Judicial review of NRC licensing decisions is available under the Hobbs Act, which generally allows any “party aggrieved” by an NRC licensing order to petition for review within 60 days of a final order. In this case, the court interpreted “party” narrowly, relying on the AEA’s provision that only license applicants or individuals who successfully intervene in NRC proceedings qualify as parties. Because Texas did not seek intervention and Fasken’s petition to intervene was denied and upheld by the D.C. Circuit, neither was considered a party. The court rejected arguments that submitting comments or attempting to intervene was sufficient to confer party status. It also dismissed the alternative argument that Texas and Fasken could challenge the NRC’s action as ultra vires, reaffirming that such review is a narrow exception unavailable when a statutory scheme like the Hobbs Act provides an adequate path for judicial review. As a result, the court reversed the Fifth Circuit’s decision and remanded with instructions to dismiss the petitions for review.

Because the court resolved the case on procedural grounds, it declined to substantively address whether the NRC has the authority to license private companies to store nuclear waste off-site. Nonetheless, it offered subtle hints in dicta. The court noted that for nearly five decades, the NRC has interpreted the Atomic Energy Act of 1954 as authorizing private off-site storage of spent nuclear fuel, a view affirmed by the Supreme Court in 1983 and multiple Courts of Appeals.
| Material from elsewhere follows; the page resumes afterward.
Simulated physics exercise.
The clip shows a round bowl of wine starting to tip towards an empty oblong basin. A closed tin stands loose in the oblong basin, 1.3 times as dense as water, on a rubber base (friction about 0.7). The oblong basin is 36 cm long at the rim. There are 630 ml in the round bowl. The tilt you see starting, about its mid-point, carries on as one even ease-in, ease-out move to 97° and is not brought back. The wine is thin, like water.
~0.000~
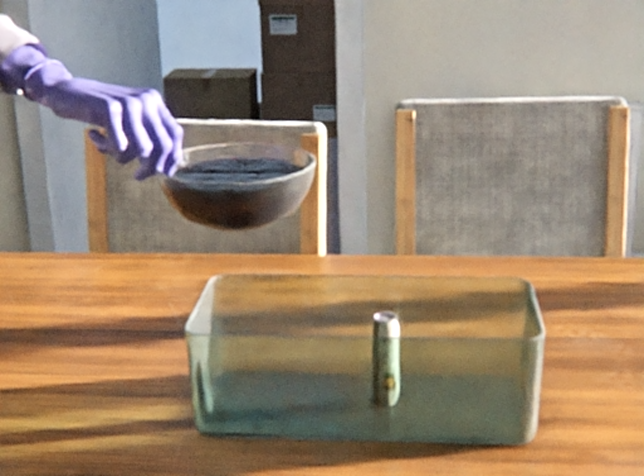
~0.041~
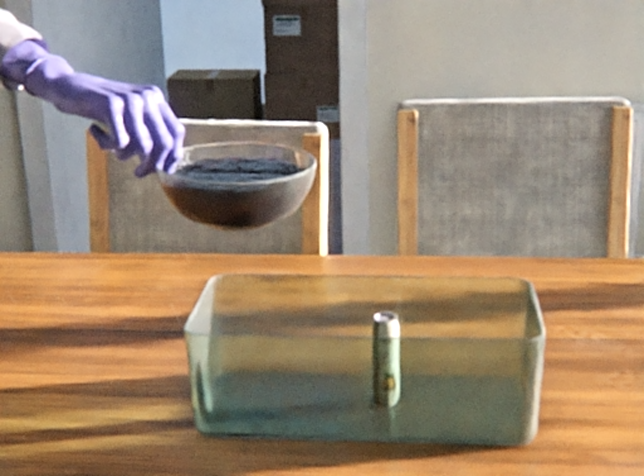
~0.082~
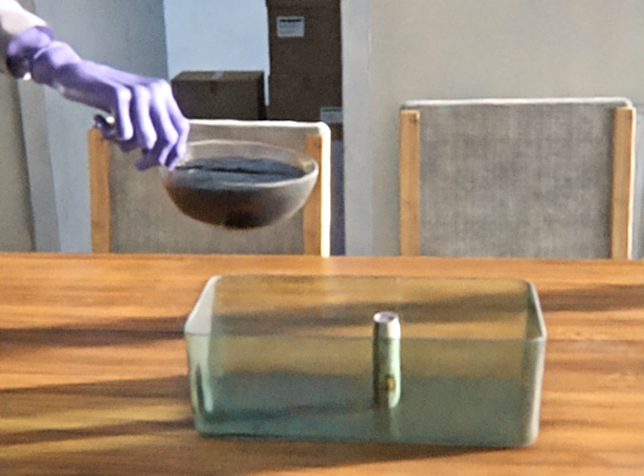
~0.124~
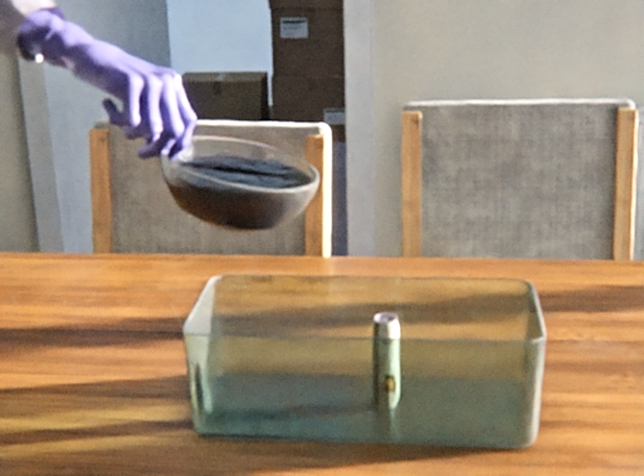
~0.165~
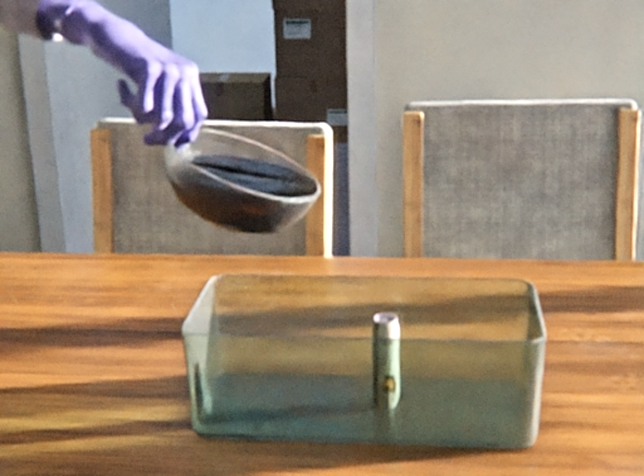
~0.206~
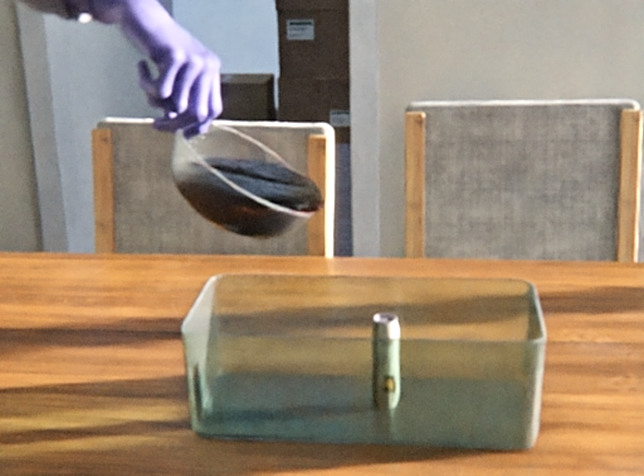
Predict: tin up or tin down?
The tin goes over.
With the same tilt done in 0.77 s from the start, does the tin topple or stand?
The tin stays up.
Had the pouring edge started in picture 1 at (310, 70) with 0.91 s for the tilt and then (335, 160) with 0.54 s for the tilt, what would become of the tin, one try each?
First it stays up; then it keeps standing.
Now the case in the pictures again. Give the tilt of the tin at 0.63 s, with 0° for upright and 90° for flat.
About 15°.
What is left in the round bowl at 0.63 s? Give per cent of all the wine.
Some 0 per cent.
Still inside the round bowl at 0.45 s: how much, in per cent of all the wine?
Near 7 in a hundred.
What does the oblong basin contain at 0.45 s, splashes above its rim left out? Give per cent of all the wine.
About 58 per cent.
By 0.45 s the tilt is 93° and 7 per cent is still to pour; the tin stands where it began.
By 0.63 s the tilt is 97° and 0 per cent is still to pour; the tin leans 13°.
By 0.82 s the tilt is 97° and 0 per cent is still to pour; the tin leans 50°.
By 1.02 s the tilt is 97° and 0 per cent is still to pour; the tin lies on its side.
At rest the tin lies on its side.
In 1980, the NRC formalized this interpretation through regulations establishing licensing procedures for both on-site and off-site storage, clarifying that these rules codified existing practices rather than asserting new powers. The 1982 Nuclear Waste Policy Act did not revoke this authority; instead, it preserved the existing legal framework. The court also observed that neither Texas nor Fasken challenged the NRC’s statutory authority during the licensing process. While it refrained from ruling on the merits due to the threshold issue of judicial reviewability, the court emphasized that the dissent’s portrayal of the NRC as acting unlawfully contradicts decades of consistent legislative, regulatory, and judicial support.

In his dissent, Justice Gorsuch challenged the majority’s conclusion that Texas and Fasken lacked standing to seek judicial review, asserting that their active participation in the environmental review process made them “parties aggrieved” under the Hobbs Act. He further warned that allowing the NRC to define who qualifies for judicial review effectively enables the agency to shield its decisions from legal challenge, undermining accountability and public oversight.